Disgraziati che avevano diritti da rivendicare o proposte da fare per il benessere civico che erano riusciti a passare fra i tormenti di altri uffici pubblici con lenta agonia ma uscendone sani e salvi, tiranneggiati secondo la regola in uno, ingannati in un altro, delusi da un terzo, quando infine venivano rimandati all’Ufficio delle Circonlocuzioni, capitati lì dentro non avevano più riveduto la luce del sole.

[…] Talvolta, qualche spirito corrucciato osava attaccare l’Ufficio delle Circonlocuzioni, talvolta si presentavano interpellanze al Parlamento, o demagoghi così ignoranti da credere che la ricetta per governare fosse fare, osavano presentare – o minacciare di presentare – mozioni. Allora il nobile Lord o l’onorevole deputato al quale spettava difendere l’Ufficio delle Circonlocuzioni si metteva un arancio in tasca e si disponeva a una giornata campale. Presentandosi davanti alle Camere riunite dando un gran pugno sulla tavola, impegnava battaglia con l’avversario. Spiegava all’inclito gentiluomo che l’Ufficio delle Circonlocuzioni, non solo in quella faccenda era privo di colpe, ma meritava addirittura gli elogi e doveva venire portato ai sette cieli. Affermava che l’Ufficio delle Circonlocuzioni aveva sempre ragione, perfettamente ragione, e mai aveva avuto ragione come in quella particolare circostanza.

[…] Quel dicastero era un vivaio di uomini di Stato diventati tali in virtù di una lunga carriera di quel genere, e parecchi Lord nobilissimi e gravi si erano acquistati fama di prodigiosi uomini d’affari unicamente perché stando a capo dell’Ufficio delle Circonlocuzioni si erano impratichiti nell’arte di non fare.

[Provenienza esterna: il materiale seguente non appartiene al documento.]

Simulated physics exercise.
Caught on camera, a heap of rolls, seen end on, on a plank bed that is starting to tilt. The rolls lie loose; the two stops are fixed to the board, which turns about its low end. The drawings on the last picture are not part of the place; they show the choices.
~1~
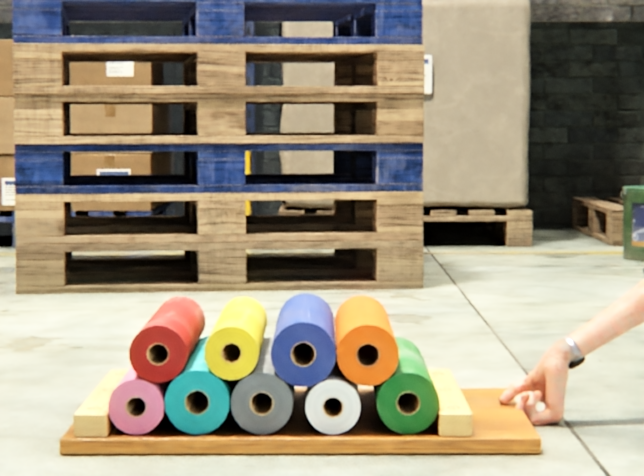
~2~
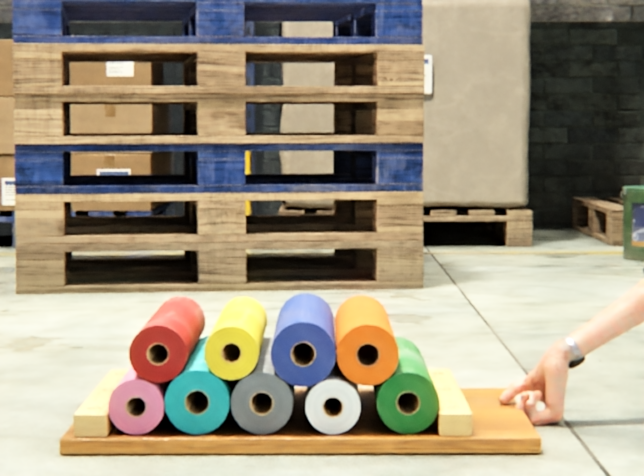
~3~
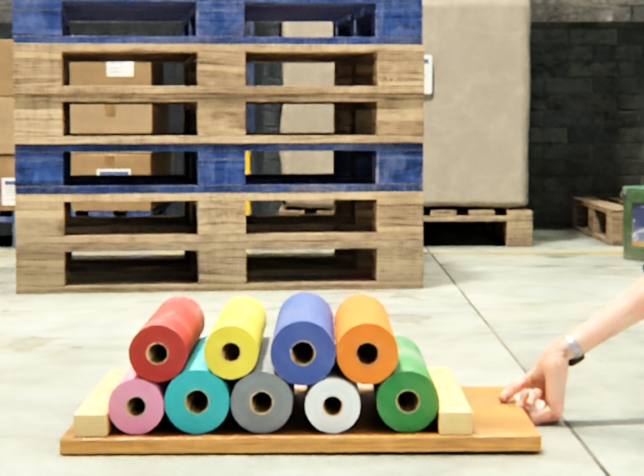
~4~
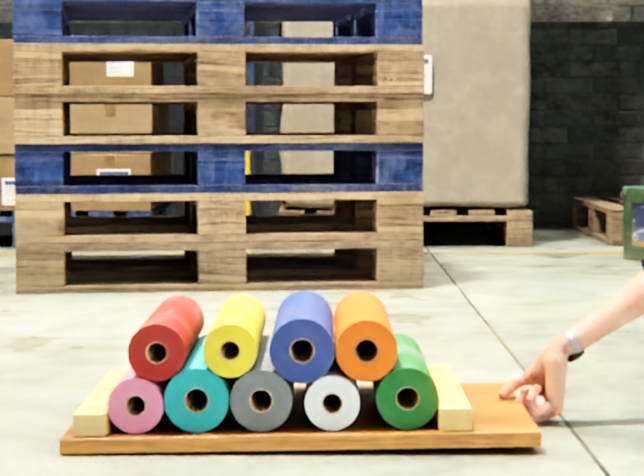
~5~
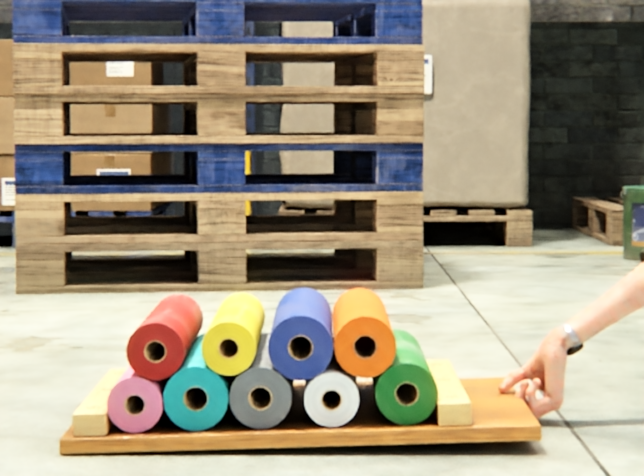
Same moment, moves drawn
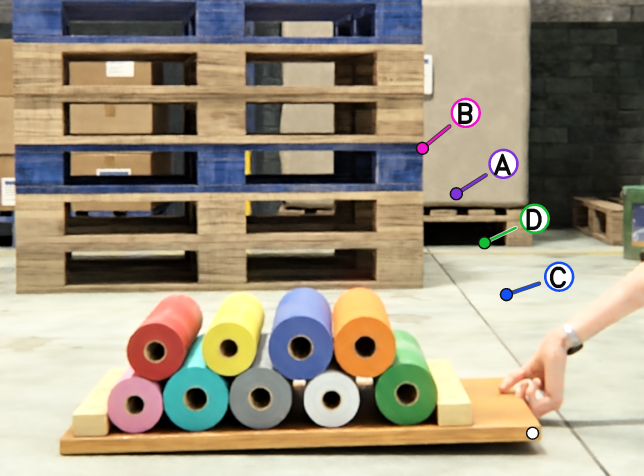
In a warehouse with stacked pallets behind, nine colored rolls lie in two rows between pale blocks on a wooden board, a hand at its right end. The board stays almost level at first, then the hand raises that end slightly, and the rolls shift barely leftward with it, still stacked.
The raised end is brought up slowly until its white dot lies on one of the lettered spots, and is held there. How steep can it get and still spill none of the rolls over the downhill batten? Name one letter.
At most to C.
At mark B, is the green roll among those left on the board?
The green roll: Yes.
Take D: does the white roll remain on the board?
Yes, with D.
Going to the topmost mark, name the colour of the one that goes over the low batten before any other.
First is the red one.
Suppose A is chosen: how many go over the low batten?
At A the number is four.
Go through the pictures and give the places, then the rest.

Quanto ai sacerdoti e accoliti minori di quel tempio, giù giù fino all’ultimo fattorino, si dividevano in due categorie: o avevano fede nell’Ufficio delle Circonlocuzioni come un’istituzione divina che godeva il diritto di fare quel che più le piaceva, o la tradivano considerandola palesemente dannosa. »

 Questa divagazione satirica non vuole essere una presa in giro del burocrate – e come avrei potuto, essendo stato io stesso un burocrate? -, né ho voluto irridere alla figura di Toni, ma parlando di lui in modo faceto ho voluto ricordare una pagina persa del nostro duro passato, sulla quale neppure i galli si sono data la voce.